Posted by Orrin Judd at February 23, 2004 10:37 AM
Comments

Whoever is paying the "ethicists" salary will get the answer they desire.

What other reason would there be to pay an "ethicist?" To be told that you are a greedy, screw-up who deserves twelve to eighteen months in prison?

Posted by: Brandon at February 23, 2004 11:05 AM

"Whoever is paying the "ethicists" salary will get the answer they desire."

Works the same way when hiring a Minister.

Posted by: Robert Duquette at February 23, 2004 11:12 AM

Robert:

Ever seen a congregation that's happy with their minister?

Posted by: oj at February 23, 2004 11:13 AM

OJ, you're probably not paying him enough.

Of course, the whole idea behind the ethics "industry" is a sham. Having an ethicist on the payroll will end up being the equivalent of the "Good Housekeeping Seal of Approval", a marketing ploy.

Posted by: Robert Duquette at February 23, 2004 11:58 AM

Robert:

Take it from the son of a preacher man, they don't make much.

Posted by: oj at February 23, 2004 12:07 PM

Mr. Judd;

Yes, I've seen a congregation that was happy with its minister. It was a fairly conservative congregation, though.

Posted by: Annoying Old Guy at February 23, 2004 04:34 PM

Mormon congregations are usually happy enough with their Priests, Bishops and speakers; 'Course, none of the above make a dime from the religion, other than networking.

Posted by: Michael Herdegen at February 24, 2004 04:24 AM

By turning ethics, mediation, marriage counselling, etc. into scientific "disciplines", the practitioners neatly distance their own lives from their authority. All these used to be handled by religious leaders, whose lives were under scrutiny and who were subject to charges of the ultimate sin, hypocrisy, and still are from chortling materialists. Such a charge is no longer possible, because we are supposedly dealing with objective science, not experience.

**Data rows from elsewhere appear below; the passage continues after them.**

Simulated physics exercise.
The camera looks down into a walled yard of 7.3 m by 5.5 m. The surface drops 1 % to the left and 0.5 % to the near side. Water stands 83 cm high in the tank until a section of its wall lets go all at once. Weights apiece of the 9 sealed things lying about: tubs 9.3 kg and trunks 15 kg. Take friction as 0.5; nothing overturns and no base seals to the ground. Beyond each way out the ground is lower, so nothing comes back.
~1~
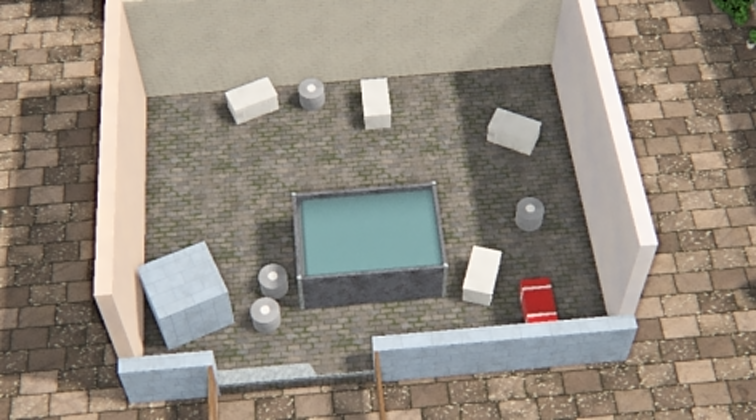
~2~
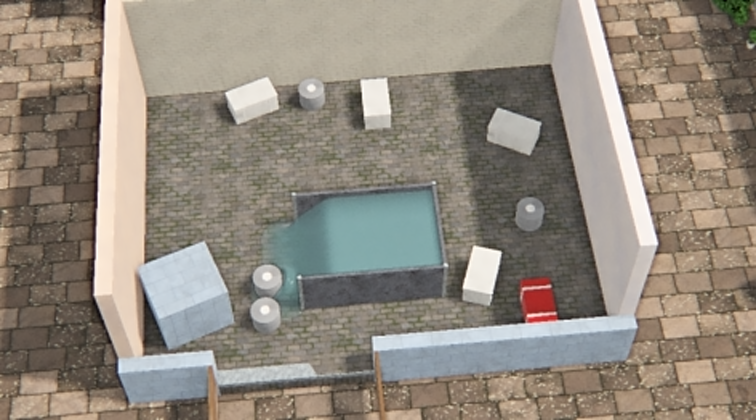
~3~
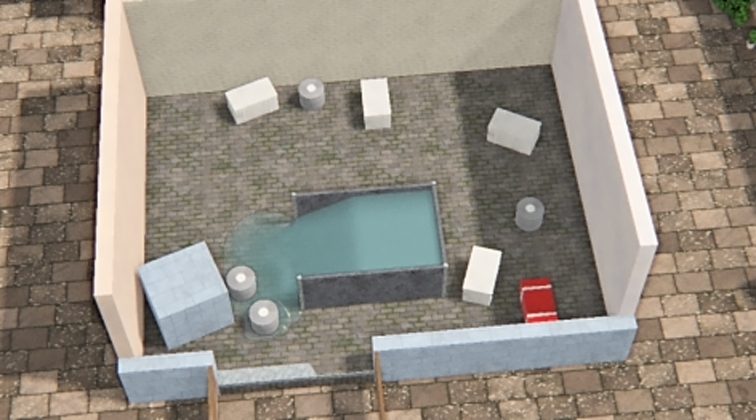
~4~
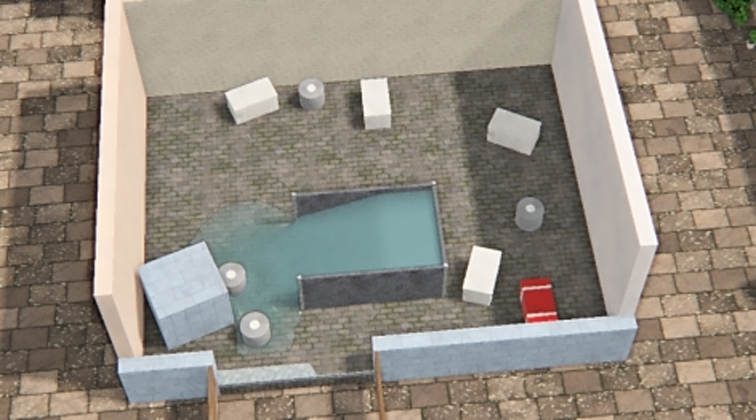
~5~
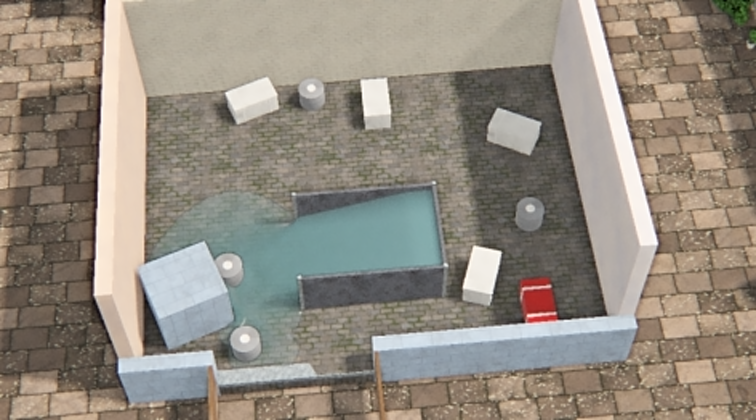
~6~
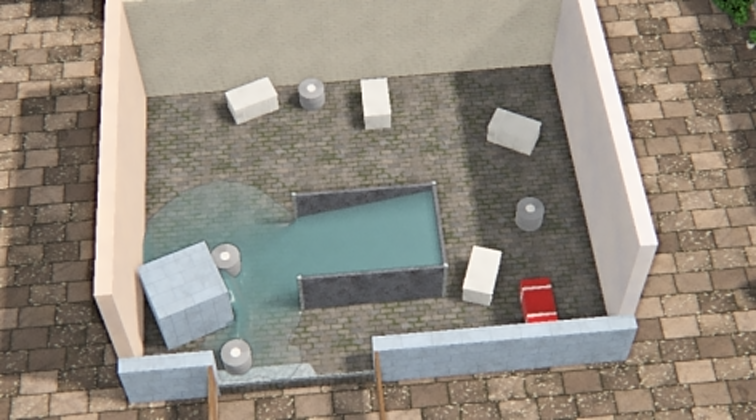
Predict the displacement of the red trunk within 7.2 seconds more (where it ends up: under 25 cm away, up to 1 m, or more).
The red trunk holds its place.
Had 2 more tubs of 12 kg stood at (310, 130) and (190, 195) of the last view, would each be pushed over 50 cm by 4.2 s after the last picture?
In turn: Over, more.
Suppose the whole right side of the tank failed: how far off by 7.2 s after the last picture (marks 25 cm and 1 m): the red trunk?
In that case the red trunk gets carried off.
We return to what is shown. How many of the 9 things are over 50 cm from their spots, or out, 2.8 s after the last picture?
4 of them.
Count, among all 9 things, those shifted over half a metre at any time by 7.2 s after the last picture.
6 of them.
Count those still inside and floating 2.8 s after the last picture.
At that moment 1.
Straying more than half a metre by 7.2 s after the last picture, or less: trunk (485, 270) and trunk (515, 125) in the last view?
In that order: Under, past it.
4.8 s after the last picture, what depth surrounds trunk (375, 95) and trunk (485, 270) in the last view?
About 5 and 0 cm.
Then, 0.9 s after the last picture the red trunk is near (540, 301), 0.0 m from its start, aground; 1 of 9 are out; 1 afloat.
Then, 2.8 s after the last picture the red trunk is near (540, 301), 0.0 m from its start, aground; 1 of 9 are out; 1 afloat.
Then, 4.8 s after the last picture the red trunk is near (540, 301), 0.0 m from its start, aground; 1 of 9 are out; 0 afloat.
Then, 7.2 s after the last picture the red trunk is near (540, 301), 0.0 m from its start, aground; 1 of 9 are out; 4 afloat.
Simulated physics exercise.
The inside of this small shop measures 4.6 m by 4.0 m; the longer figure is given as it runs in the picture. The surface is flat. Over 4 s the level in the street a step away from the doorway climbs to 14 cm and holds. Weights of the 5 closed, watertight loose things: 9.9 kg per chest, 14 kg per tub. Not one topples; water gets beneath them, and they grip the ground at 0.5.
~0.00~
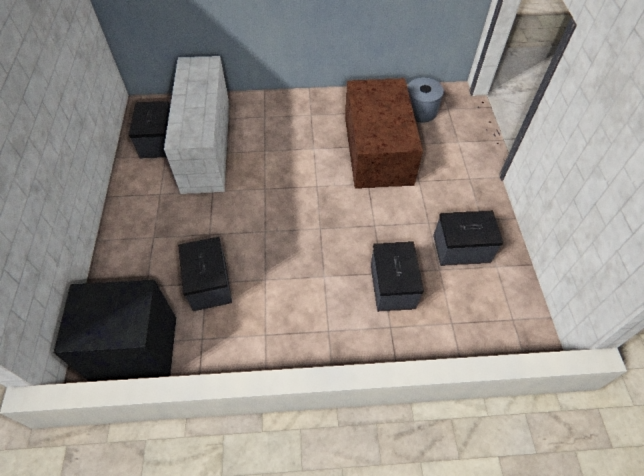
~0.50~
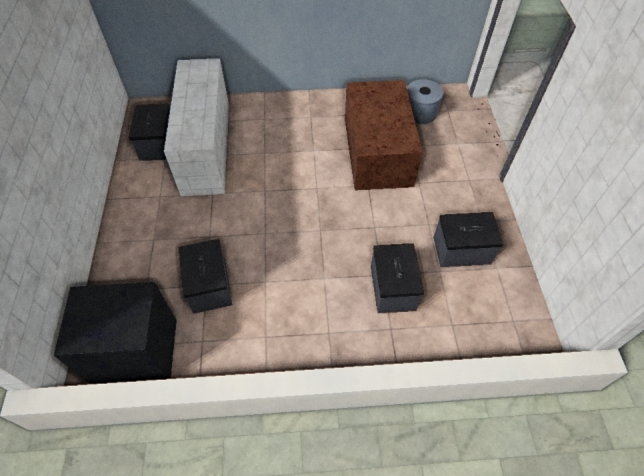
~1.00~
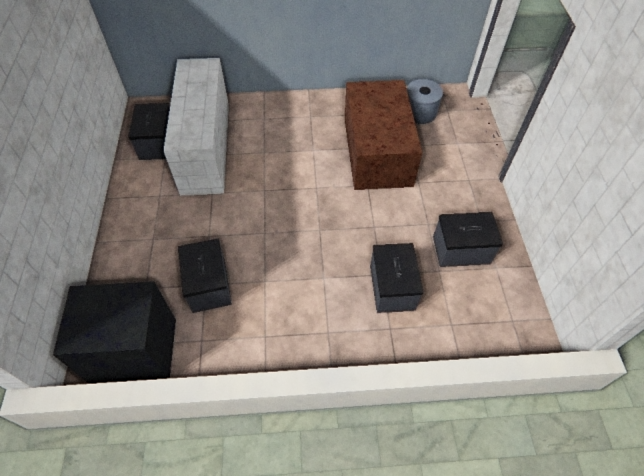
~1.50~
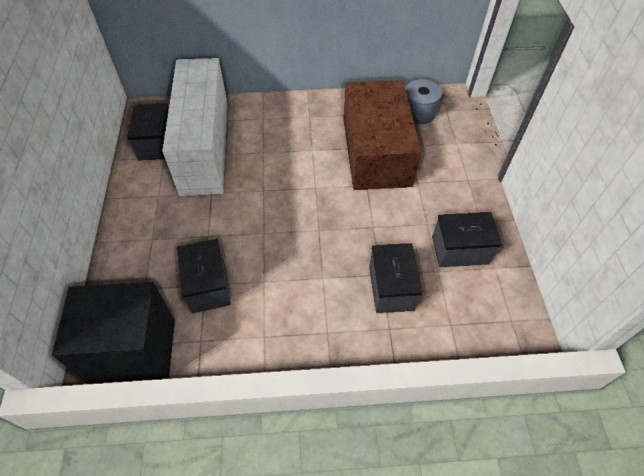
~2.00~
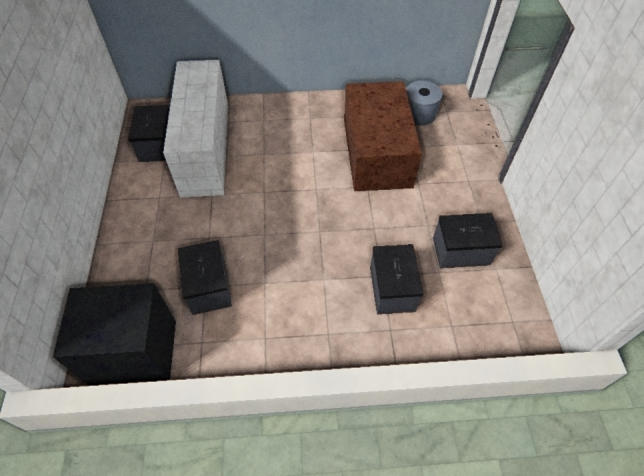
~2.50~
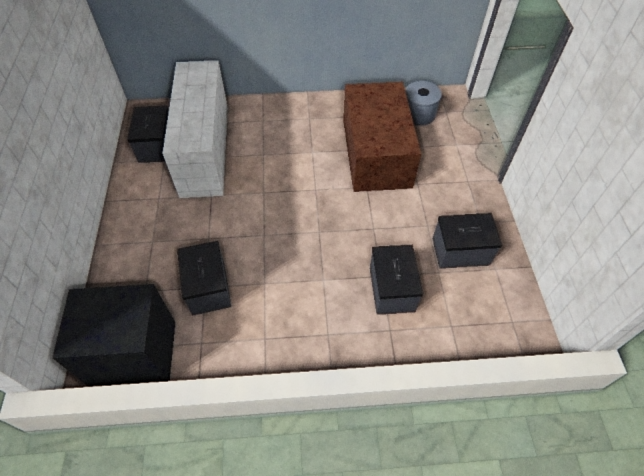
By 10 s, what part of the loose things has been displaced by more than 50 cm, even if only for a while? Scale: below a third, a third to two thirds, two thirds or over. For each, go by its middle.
It is a middling fraction, from a third to two thirds.
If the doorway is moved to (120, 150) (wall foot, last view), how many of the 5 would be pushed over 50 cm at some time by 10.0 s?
In that case the number is 2.
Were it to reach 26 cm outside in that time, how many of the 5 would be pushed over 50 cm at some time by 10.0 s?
Count under that change: 4.
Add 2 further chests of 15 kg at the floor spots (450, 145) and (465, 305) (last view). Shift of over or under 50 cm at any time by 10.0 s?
Order as asked: Farther and not as far.
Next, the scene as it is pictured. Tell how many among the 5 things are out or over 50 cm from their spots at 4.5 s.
My count gives 0.
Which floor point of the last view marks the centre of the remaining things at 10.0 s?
Somewhere near (291, 228).
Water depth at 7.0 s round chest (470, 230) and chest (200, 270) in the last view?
About 3 and 1 cm.
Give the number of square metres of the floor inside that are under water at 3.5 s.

Mr. Marino knows something is badly amiss, but he betrays a lot of modern confuson when he suggests the ethicists' job is to help students be honest with themselves. Just what the world needs more of--sincere fraudsters and adulterers.

Posted by: Peter B at February 24, 2004 06:39 AM

The pastor with the biggest congregation on the island has a million-dollar mansion on the hill and just bought 16 acres (we're talking the most expensive real estate in the country) to build an even bigger one. (He lied to get his building permit; morality, what morality?)

I don't guess he gets the St. Francis Award.

I dunno if there is an ethical overseer for my profession of newspapering. I understand that there are journalism schools at several places of higher education, and if so there must be places for the professors to publish lest they perish. But in nearly 40 years in the biz, I've never seen, or even heard the title, of one of those journals, nor have I ever encountered a working journalist who's ever referred to an academic article on the subject.

Posted by: Harry Eagar at February 25, 2004 12:40 AM

Harry:

You lead a sheltered life. Type "journalism ethics" into your search engine and report back in a few months when you have finished browsing.

Posted by: Peter B at February 25, 2004 05:42 AM

O, I don't doubt they're there. I just have never met an actual working journalist who pays them any attention.